Complementary planning of a two-channel ITV service is not just a question of calling a new channel into existence to redress the balance of the old. ITV 1, as it now exists, to a great extent already provides as balanced a service as can be expected from a single channel which is financed solely from the sale of advertising time. Some 30 to 35 per cent overall of the average weekly output is classified as serious, and this figure excludes all drama of whatever kind. In broad terms the essential elements of ‘proper balance’ already provided in the single service are (a) adequate daily bulletins of national news; (b) political programmes; (c) social programmes; (d) documentary programmes; (e) cultural programmes (i.e. the arts, history, science); (f) religious programmes; and (g) educational programmes for schools and adult audiences. Programmes in most of these categories are already to be found in the evening hours.


The Authority does not envisage the arrival of a second channel leading to any significant change in this balance on the first channel. Consequently, if ITV 2 is to be a genuine counterpart to ITV 1, with a view to both channels together catering for a wider spectrum of tastes and interests, then it would follow that a substantially higher proportion of its programmes than of those on ITV 1 would be classified as serious. More important, perhaps, it would be able to show a much higher proportion of its serious output in peak time. All this does not mean to say that ITV 2 should predominantly contain programmes of minority appeal. It would be the Authority’s intention that both its services should have their own forms of balance and range. In the case of ITV 2, there would be advantage in a variety of programme elements so that the audience would be carried forward from diverting programmes to more demanding ones.


IX. A New Programme Planning Board for the Network


The first change would be an organizational one. The Authority has so far adopted the view that the requirements of Section 5 of the Television Act call for it to be represented at the later and more general stages of the companies’ scheduling meetings. Regular meetings also take place of the Programme Policy Committee, under the chairmanship of the Authority and with the companies’ chief executives and programme controllers present, at which important matters of broad programme policy are discussed. The Authority has not, however, attempted to control in the earliest stages the programme planning of the system.


In a two-channel situation (and not least with the requirements of Section 25 of the Act in mind), the Authority considers that a Programme Planning Board should be responsible for all aspects of ITV network planning and scheduling. Such a Board might comprise three members of the ITA staff (one as the Chairman of the Board, and the two ITA programme planners), five controllers from the central companies, and three controllers from the regional companies. The secretary of the Board would be a member of the ITA staff and the Board would be serviced by the ITA in conjunction with the existing ITCA Network Programme Secretariat. Local programming would continue to be the responsibility of each company individually.

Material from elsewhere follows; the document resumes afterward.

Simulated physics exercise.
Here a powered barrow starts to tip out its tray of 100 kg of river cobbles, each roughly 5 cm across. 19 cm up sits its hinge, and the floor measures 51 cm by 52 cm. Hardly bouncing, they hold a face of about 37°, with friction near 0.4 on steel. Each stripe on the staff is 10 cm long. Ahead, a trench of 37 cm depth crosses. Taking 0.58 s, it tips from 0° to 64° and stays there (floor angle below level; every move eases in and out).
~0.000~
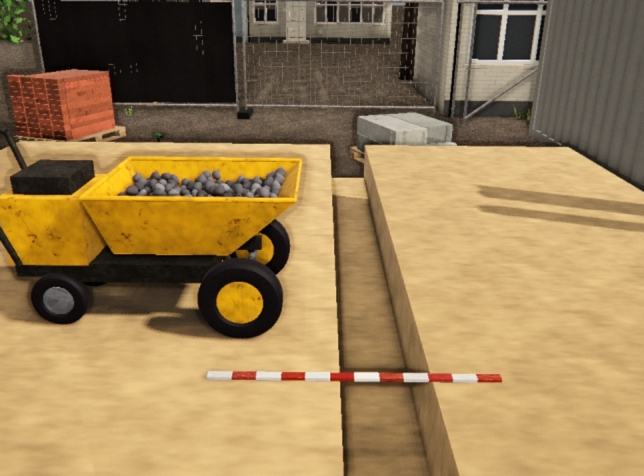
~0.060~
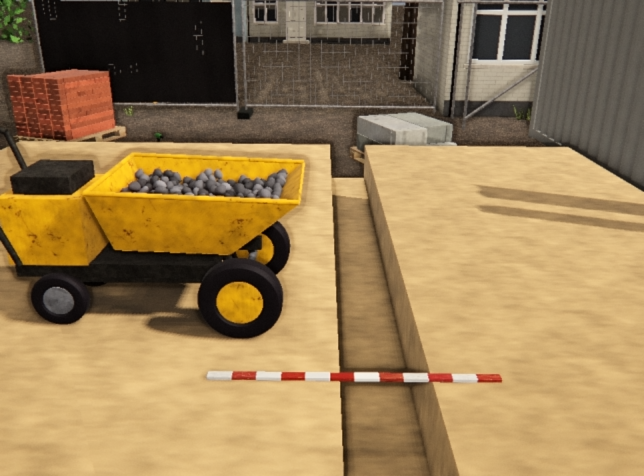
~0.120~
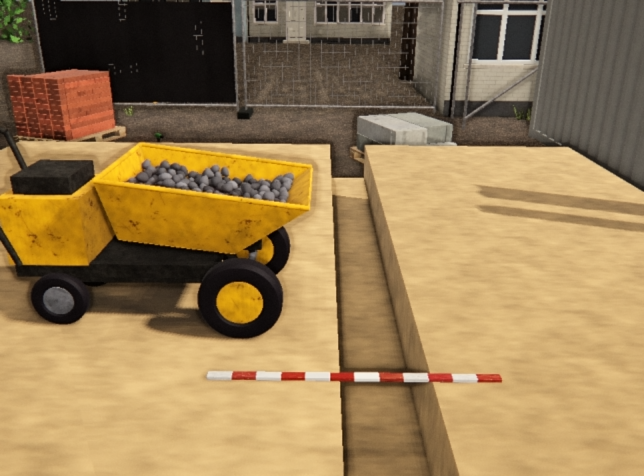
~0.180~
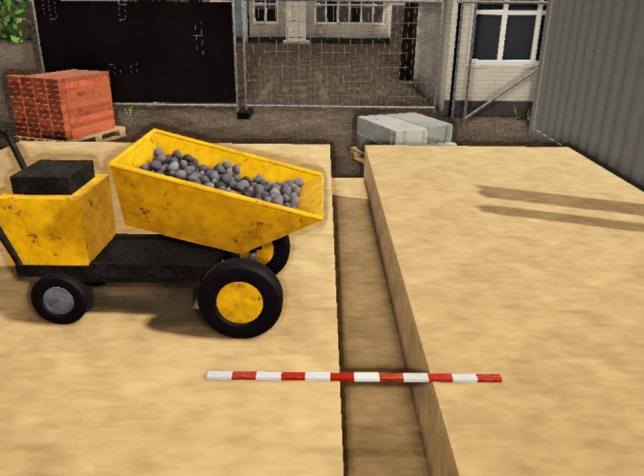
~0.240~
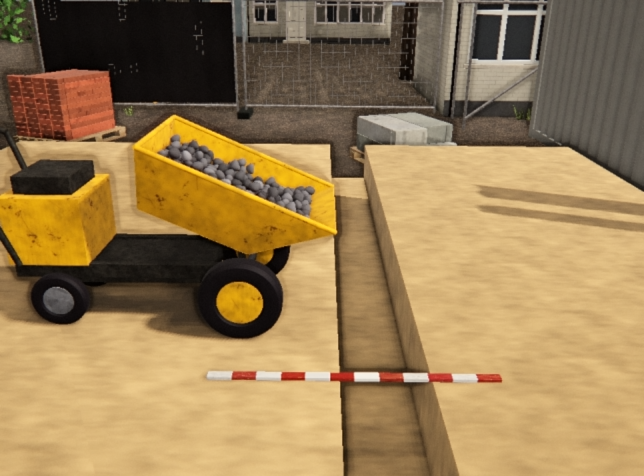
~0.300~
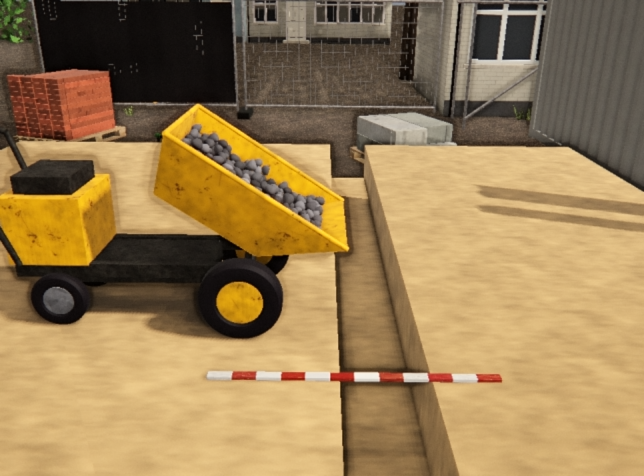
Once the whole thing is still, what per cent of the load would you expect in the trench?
I would expect about 68 per cent.
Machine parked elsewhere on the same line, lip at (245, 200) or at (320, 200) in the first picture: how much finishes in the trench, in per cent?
I'd expect close to 100 per cent at the first and 40 per cent at the second.
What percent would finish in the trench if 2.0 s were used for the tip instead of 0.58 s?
Roughly 90 per cent would.
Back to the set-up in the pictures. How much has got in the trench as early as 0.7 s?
At that moment: Approx. 15 %.
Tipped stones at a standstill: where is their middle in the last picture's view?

The Post Office Tower, London - hub of Britain's telecommunications networks


The function of the Board would be to oversee all programme planning and scheduling for the ITV network. It might well not itself undertake all the detailed planning for incorporating the output of up to sixteen companies into two services; but, in formal terms, those involved in such planning would be doing so as agents of the Planning Board, to whom they would report. The arrangement proposed would broaden the present structure of the company programme controllers’ committee and would leave the companies’ creative momentum as the primary source of specific programme ideas; but it would also provide a strong ITA presence at the centre of the system and enable the ITA to survey, at an early stage, the full range of what was available, or potentially available. Thus the Authority’s involvement in the organization of ITV’s network output would not only take the form of mandating programmes and receiving schedules for consideration, as now, but would also include discussion of scheduling at an earlier stage: the full Authority’s means of exercising this oversight would be unchanged, since its senior staff would continue to be answerable for what was planned to it and to the committee (the Programme Schedule Committee) which gives special consideration to this part of the Authority’s work.